Kuliah Kerja Nyata (KKN) merupakan kegiatan intrakurikuler yang berupa pengamalan Tri Dharma Perguruan tinggi di bidang pengabdian masyarakat dengan memberi pengalaman belajar dan bekerja terhadap mahasiswa. Pelaksanaan KKN diarahkan dengan menjamin keterkaitan antara materi dan teori yang dipelajari oleh mahasiswa dengan praktik yang direalisasikan dalam kegiatan pengabdian masyarakat. Dengan adanya kegiatan KKN juga diharapkan dapat menjadi wadah bagi mahasiswa untuk menerapkan dan pengembangkan ilmu serta teknologi di luar kegiatan wajib kampus dalam waktu, tempat, dan persyaratan yang berbeda (Syardiansah, 2017). Sasaran dari kegiatan KKN ini umumnya adalah desa. Hal ini disebabkan oleh beberapa permasalahan desa yang banyak menghambat program-program pemerintah yang telah direncanakan, sehingga akan menghambat kelancaran pembangunan di Indonesia. Kejadian ini yang mendorong adanya stigma bahwa perguruan tinggi dipandang perlu ikut serta berperan dalam pembangunan melalui kegiatan KKN.
Potensi Desa
Desa Ngijo memiliki TPST3R (Tempat Pengolahan Sampah Terpadu Reuse, Reduce, Recycle) yang dikelola oleh kelompok kerja Annadhofah. Pada TPST3R tersebut mengolah sampah dengan melakukan pemilahan antara sampah organik dengan sampah anorganik. Untuk sampah organik dapat diolah dengan melakukan buudidaya maggot, yang mana maggot tersebut memiliki nilai ekonomi yang cukup tinggi.
Kendala
Dari beberapa potensi yang ada di Desa Ngijo tersebut, masih perlu adanya perbaikan. Di Desa Ngijo sendiri terdapat TPS (Tempat Penampungan Sementara) yang digunakan untuk menampung sampah organik dan anorganik. Namun, dalam pengelolaan sampah tersebut belum dilakukan secara maksimal. Kegiatan untuk pengolahan sampah pernah dilakukan, namun sudah terhenti karena kurangnya pengetahuan dan minat masyarakat dalam mengelola sampah tersebut. Oleh karena itu, untuk dapat menghidupkan kembali kegiatan tersebut maka dapat dilakukannya kembali kegiatan pengolahan sampah organik dengan menggunakan maggot atau larva BSF (Black Soldier Fly). Dalam budidaya maggot tersebut tentunya dihasilkan maggot dalam jumlah yang besar, oleh karena itu perlu dilakukan pemanfaatan guna meningkatkan nilai ekonomi dari maggot tersebut.

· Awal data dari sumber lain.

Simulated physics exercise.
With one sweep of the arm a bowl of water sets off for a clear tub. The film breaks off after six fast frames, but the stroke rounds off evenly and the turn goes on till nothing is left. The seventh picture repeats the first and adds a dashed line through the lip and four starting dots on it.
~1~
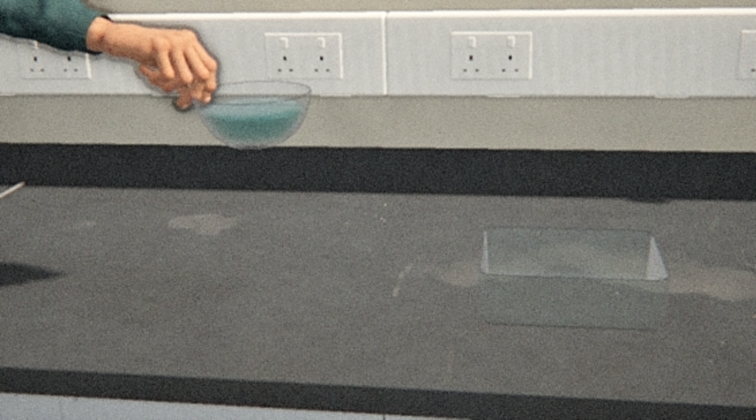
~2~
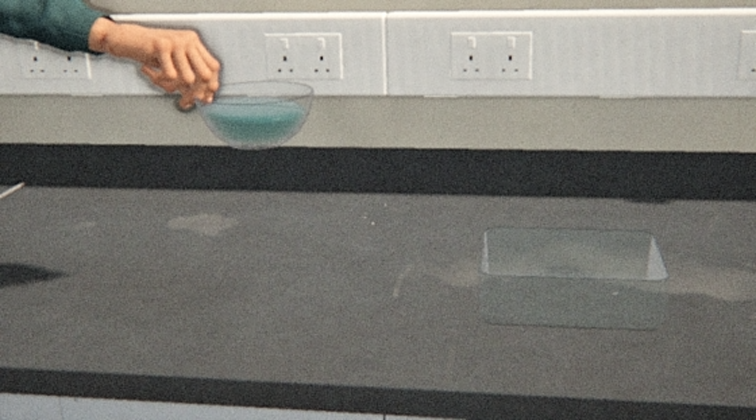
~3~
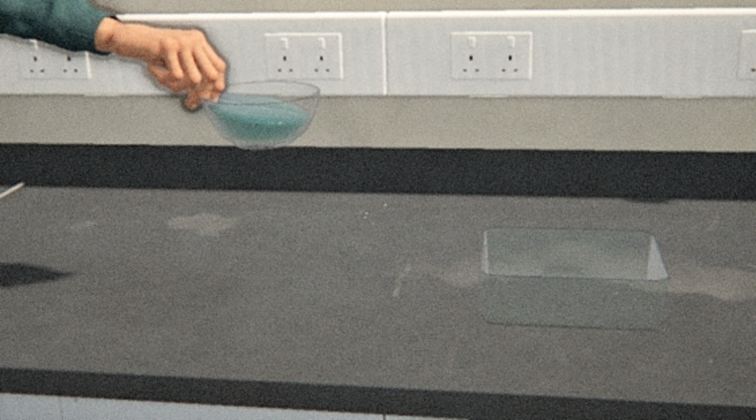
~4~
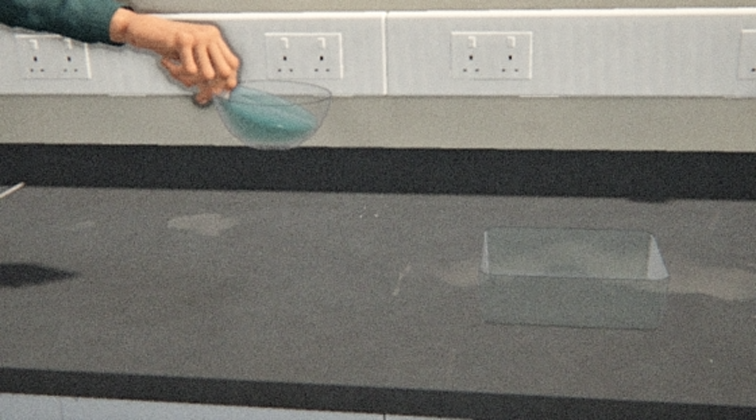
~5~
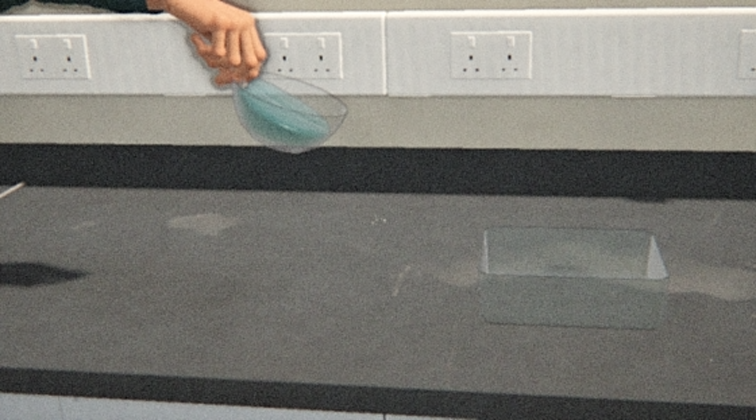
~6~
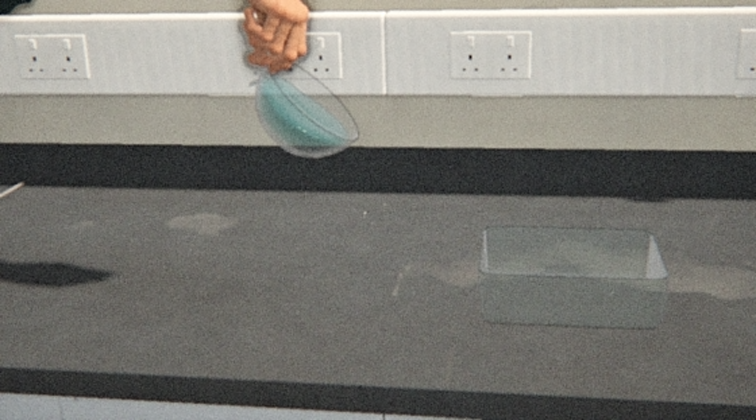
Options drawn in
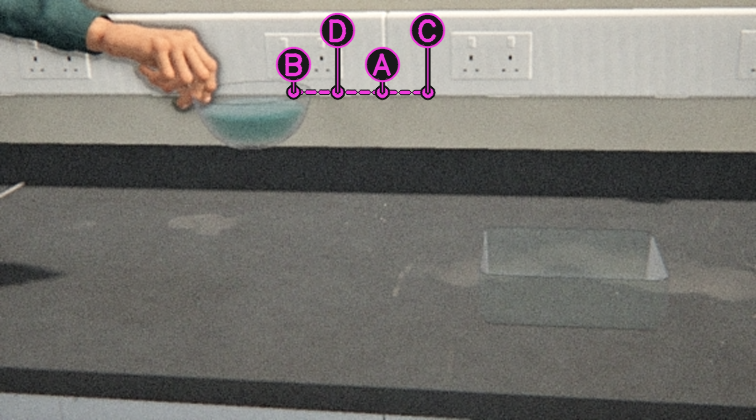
To begin with, a hand holds a clear bowl of blue-green liquid upright at the upper left, above a dark worktop with an empty clear tub on the right. The hand moves slightly right, then carries the bowl further right and tilts it steeply toward the tub, the liquid still inside.
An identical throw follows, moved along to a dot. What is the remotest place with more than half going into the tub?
A will do.
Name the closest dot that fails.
It is D.
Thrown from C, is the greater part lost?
No, that is safe.
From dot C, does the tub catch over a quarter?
Yes, it does.
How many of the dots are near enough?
Two.
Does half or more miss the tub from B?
Yes, it does.
In magenta, A at (382, 92); B at (293, 92); C at (427, 92); D at (337, 92).
With A, about 68 % lands in the tub, 13 % falls short and 19 % goes beside or beyond.
With B, about 0 % lands in the tub, 100 % falls short.
With C, about 67 % lands in the tub, 8 % falls short and 26 % goes beside or beyond.
With D, about 6 % lands in the tub, 90 % falls short and 4 % goes beside or beyond.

Program Kerja Peningkatan Nilai Ekonomi Maggot BSF Melalui Metode PenyangraianÂ
Program kerja peningkatan nilai ekonomi maggot BSF merupakan program kerja yang dilakukan dengan melakukan penyangraian pada maggot sehingga menjadi produk maggot kering. Maggot yang digunakan diperoleh dari proses budidaya dengan memanfaatkan sampah organik di TPST3R untuk pakan maggot atau larva BSF (Black Soldier Fly) yang nantinya digunakan sebagai pakan ternak. Salah satu tujuan dari program kerja ini adalah untuk mengurangi sampah organik yang menumpuk di TPS dan untuk meningkatkan nilai ekonomi dari maggot.
Parameter Keberhasilan
- Budidaya maggot dapat berjalan dengan baik dari fase telur hingga lalat.
- Makanan maggot berasal dari hasil fermentasi sampah organik. Dengan adanya metode fermentasi, makanan maggot akan lebih tahan lama dan tidak perlu setiap hari melakukan pencacahan sampah organik.
- Pengaplikasian pupuk organik dari sisa makanan dan kotoran maggot untuk tanaman. Dengan adanya pupuk organik tersebut dapat mengurangi biaya produksi masyarakat/petani untuk pembelian pupuk organik.
- Penerapan metode penyangraian dalam pengolahan maggot. Melalui metode tersebut dapat menjadi sebuah inovasi pihak TPS sehingga dapat meningkatkan nilai guna dan ekonomi maggot. Dengan dilakukan proses pengeringan pada maggot yang dihasilkan dapat menambah nilai ekonomi dari maggot. Maggot kering yang dihasilkan memiliki nilai ekonomi yang jauh lebih tinggi bila dibandingkan dengan maggot yang tidak diolah terlebih dahulu, selain itu maggot kering ini juga memiliki keunggulan berupa dapat disimpan lebih lama sehingga dapat diperjualbelikan secara luas.